The operating point which is in the third bidding section of the Beijing-Shanghai high-speed railway was taken as the research object. This operating point adopts the reversed trapezoid transition for realizing the transition from a rigid abutment to a flexible subgrade. In this transition, the bedding surface layer is 0.7 m thick, the bedding bottom layer is 2.3 m thick, the subgrade is 6 m thick, and the track plate size is 6450 mm × 2550 mm × 200 mm in (length × wide × height). The hydraulic material is 300 mm thick, and the top surface and the bottom surface of hydraulic material supporting layer are 2950 mm wide and 3250 mm wide, respectively. The frictional slab is 9 m wide and 0.4 m thick. The design thickness of the adjustment layer is cement-emulsified asphalt mortar. The bottom boundary of the transition is 3 m long and its slope gradient is 1 : 2.7. At the same time, the slope gradient on two sides of the transition is 1 : 1.5. The filling material of the bedding surface layer is graded gravel. The filling materials of the bedding bottom layer and the subgrade are both sandy stratum mixed with 28% broken stones. The filling material of the reversed trapezoid is the graded gravel mixed with 5% of cement. The material type of the foundation is weathered granite. A specific geometric model is shown in Figure 6. Based on the above geometric model, we established a numerical model of bridge-subgrade transition by using software MIDST/GTS and ADAMS/Rail, as shown in Figure 7.

[figure omitted; refer to PDF]

3.3. Determination of Computational Parameters

3.4. Computational Results

The rail-surface bending angles in this paper are all the tangential intersection angle at a certain point on the rail surface, rather than the secant line intersection angle.

The dynamic responses of the new type of bridge-subgrade transition and the original bridge-subgrade transition built with graded gravel mixed with 5% of cement under the high-speed train load were studied here, and the computational results are shown in Figures 14–15.

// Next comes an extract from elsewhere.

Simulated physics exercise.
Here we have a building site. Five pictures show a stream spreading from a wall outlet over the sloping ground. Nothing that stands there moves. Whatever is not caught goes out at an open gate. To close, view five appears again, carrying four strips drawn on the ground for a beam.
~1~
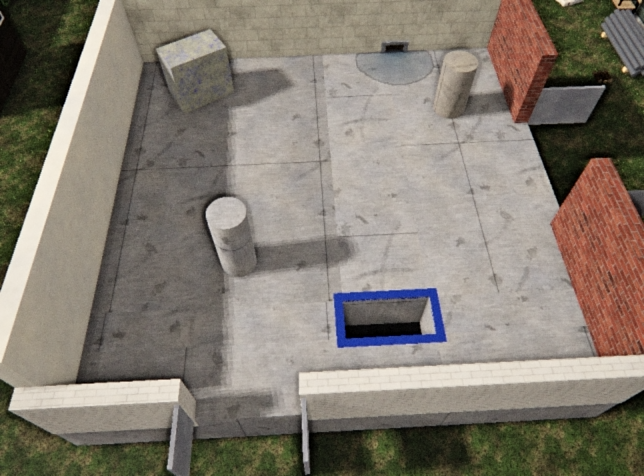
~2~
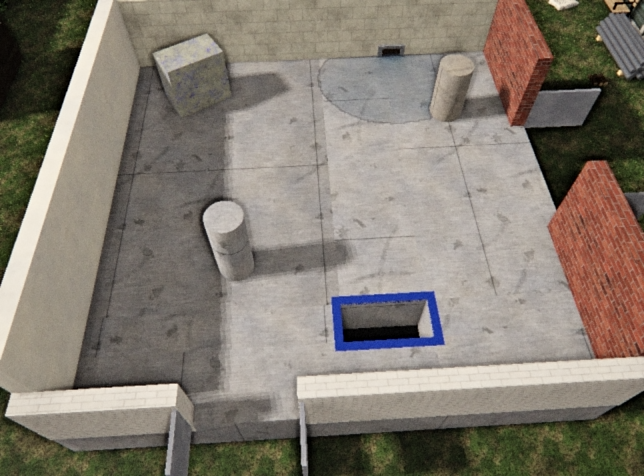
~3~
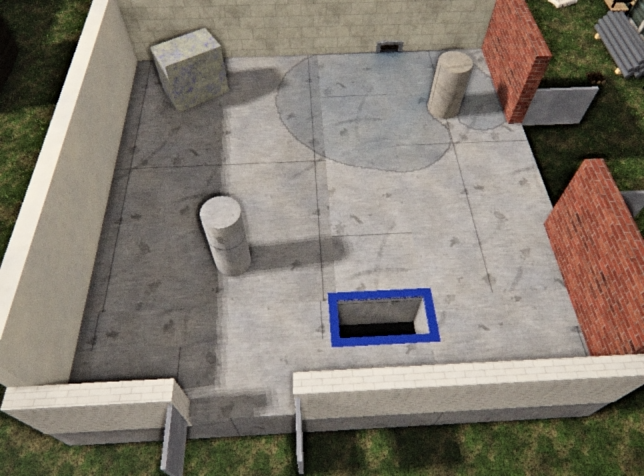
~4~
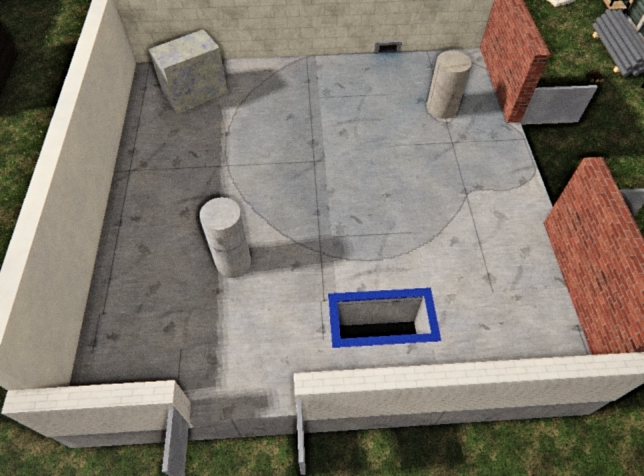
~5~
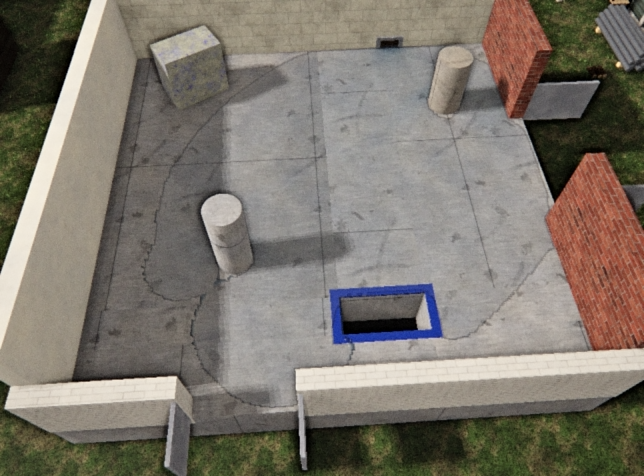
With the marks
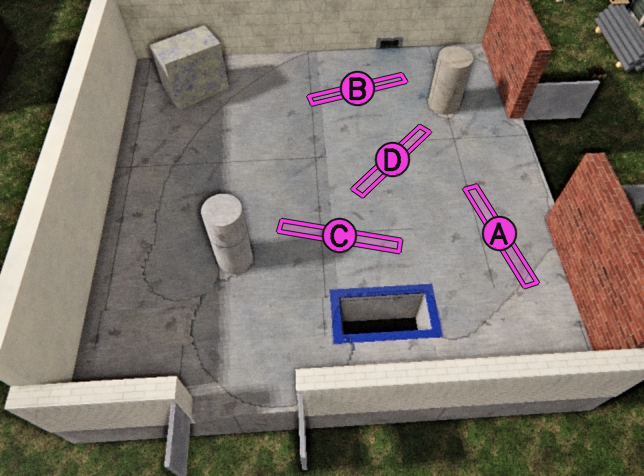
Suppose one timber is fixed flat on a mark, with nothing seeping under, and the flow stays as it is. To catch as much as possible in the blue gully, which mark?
I would pick place A.
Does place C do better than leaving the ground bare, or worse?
It is worse.
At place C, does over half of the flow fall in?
No.
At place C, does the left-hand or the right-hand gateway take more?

[figure omitted; refer to PDF]

Figure 14 shows that, in the transition section, the maximum settlement of the new type of transition is slightly larger than that of the original transition built with the graded gravel mixed with 5% of cement (latter), and in the subgrade, the maximum settlements of the two designs are consistent with each other. However, at the bridge-transition joint section (0–6 m from the bridge) and the transition-subgrade joint section (27–3 m from the bridge), the settlement difference of the new design is much smaller than that of the original design, which was considered the reason of the tensile stress occurring at the top surface of the inverted trapezoid transition. Figure 15 shows that, in the transition section, the maximum bending angle of the new design is much smaller than that of the original design, and the bending angle of the new design is more constant along the route. In the subgrade, the bending angles of both tend to be consistent and are close to zero. At the bridge-transition joint section and the transition-subgrade joint section, the sudden change of bending angle of the original design is about four times as that of the new design, and it is this sudden change of bending angles that greatly affects the smoothness of the track.

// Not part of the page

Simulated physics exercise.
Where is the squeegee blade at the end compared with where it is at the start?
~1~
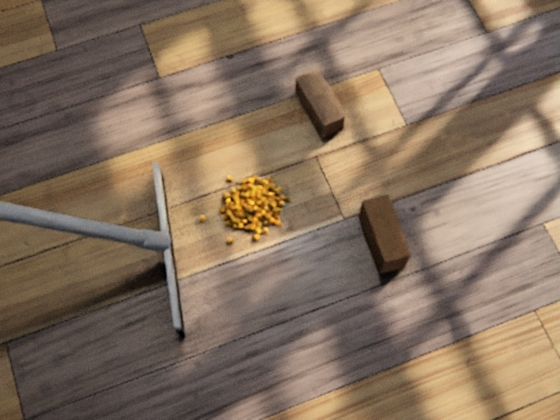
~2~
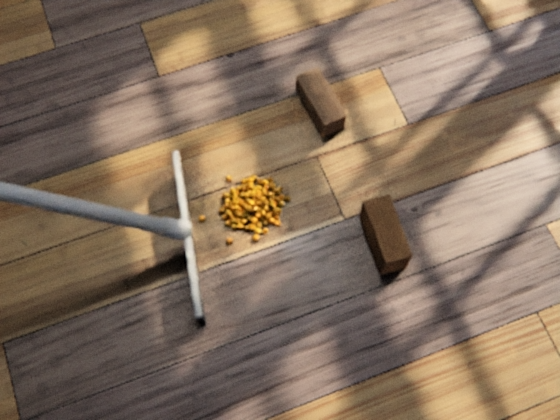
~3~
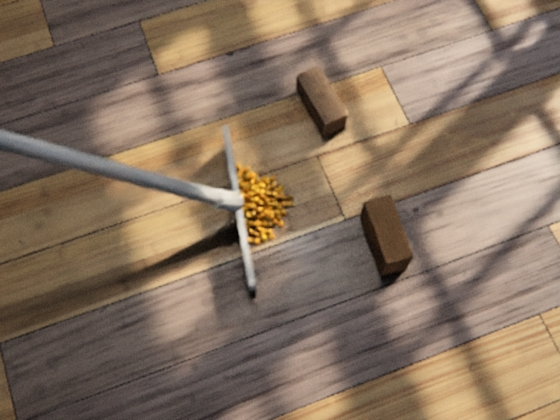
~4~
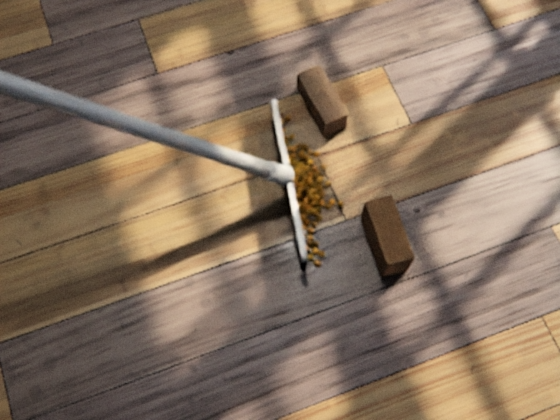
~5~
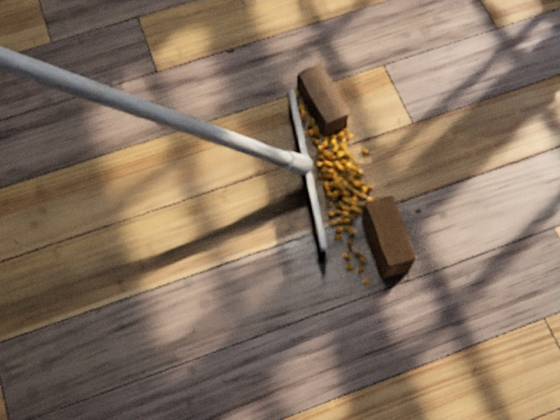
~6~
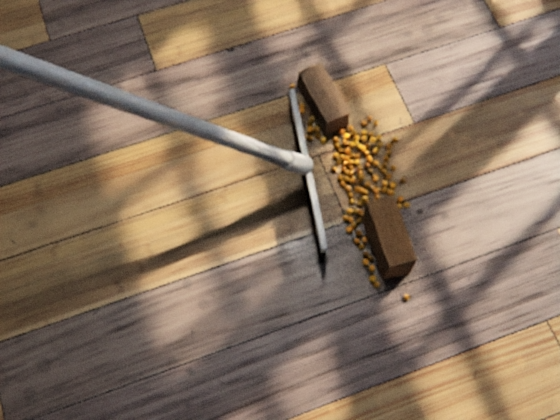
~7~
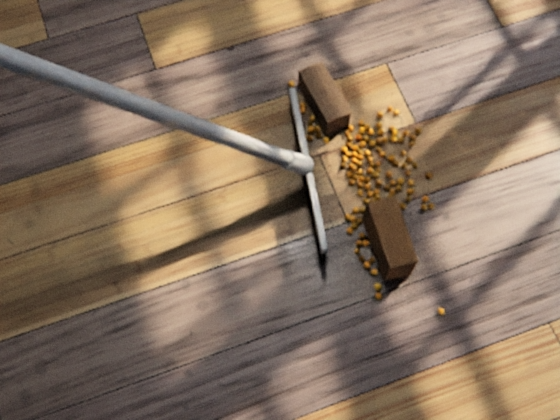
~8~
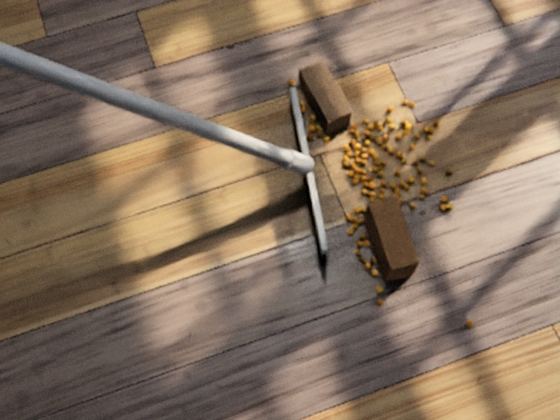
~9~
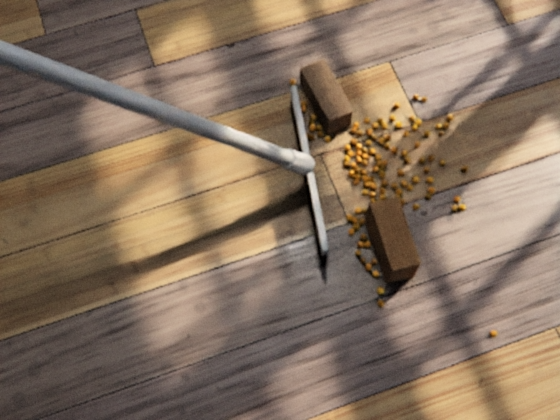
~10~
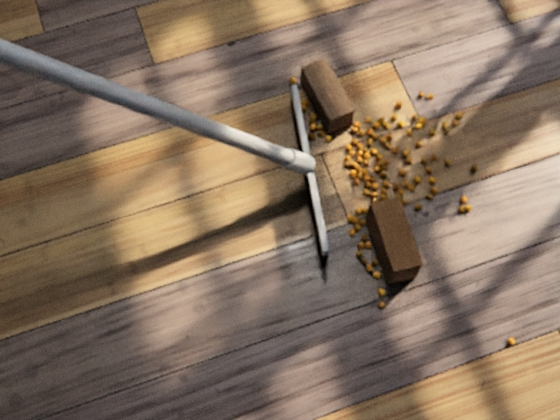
At the start the blade is left of the kernel pile, well away from the brown blocks. By the end it is farther right and higher up in view, resting close to the left side of the blocks.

The possible reason for the apparent improvement of the transition is as follows. First, the roller-compacted concrete used in the new design has a lower stiffness itself on a condition that the requirements of rolling quality strengthen the plasticity itself, increase the settlement, then decrease the settlement difference of the transition-subgrade section and the sudden increment of bending angles at this section, and lower the danger of the cracking occurring at the upper boundary of the reversed trapezoid transition, which reflects the superiority of the roller-compacted concrete fully. At the same time, the high-intensity abnormal graded gravel is used in the abutment contact area for the former, which can effectively resist the additive impact force of the train load and thereby reduces the settlement volume and makes the vertical settlement on the rail surface distributed in linear shape along the vertical direction. This has preferably realized the stable transition from rigid abutment to flexible subgrade, showing the advantage of abnormal concrete to full.

Based on the above analysis, it can be known that the roller-compacted concrete can solve the problem of excessive stiffness on the transition section with efficiency, reducing the danger of cracking on the upper boundary of the transition section. Meanwhile, the abnormal graded gravel can guarantee the compaction quality while conducting compaction with small-size machinery within 2 m from the abutment. So, the new type of bridge- (culvert) subgrade transition preferably realizes stable transition from rigid abutment to flexible subgrade.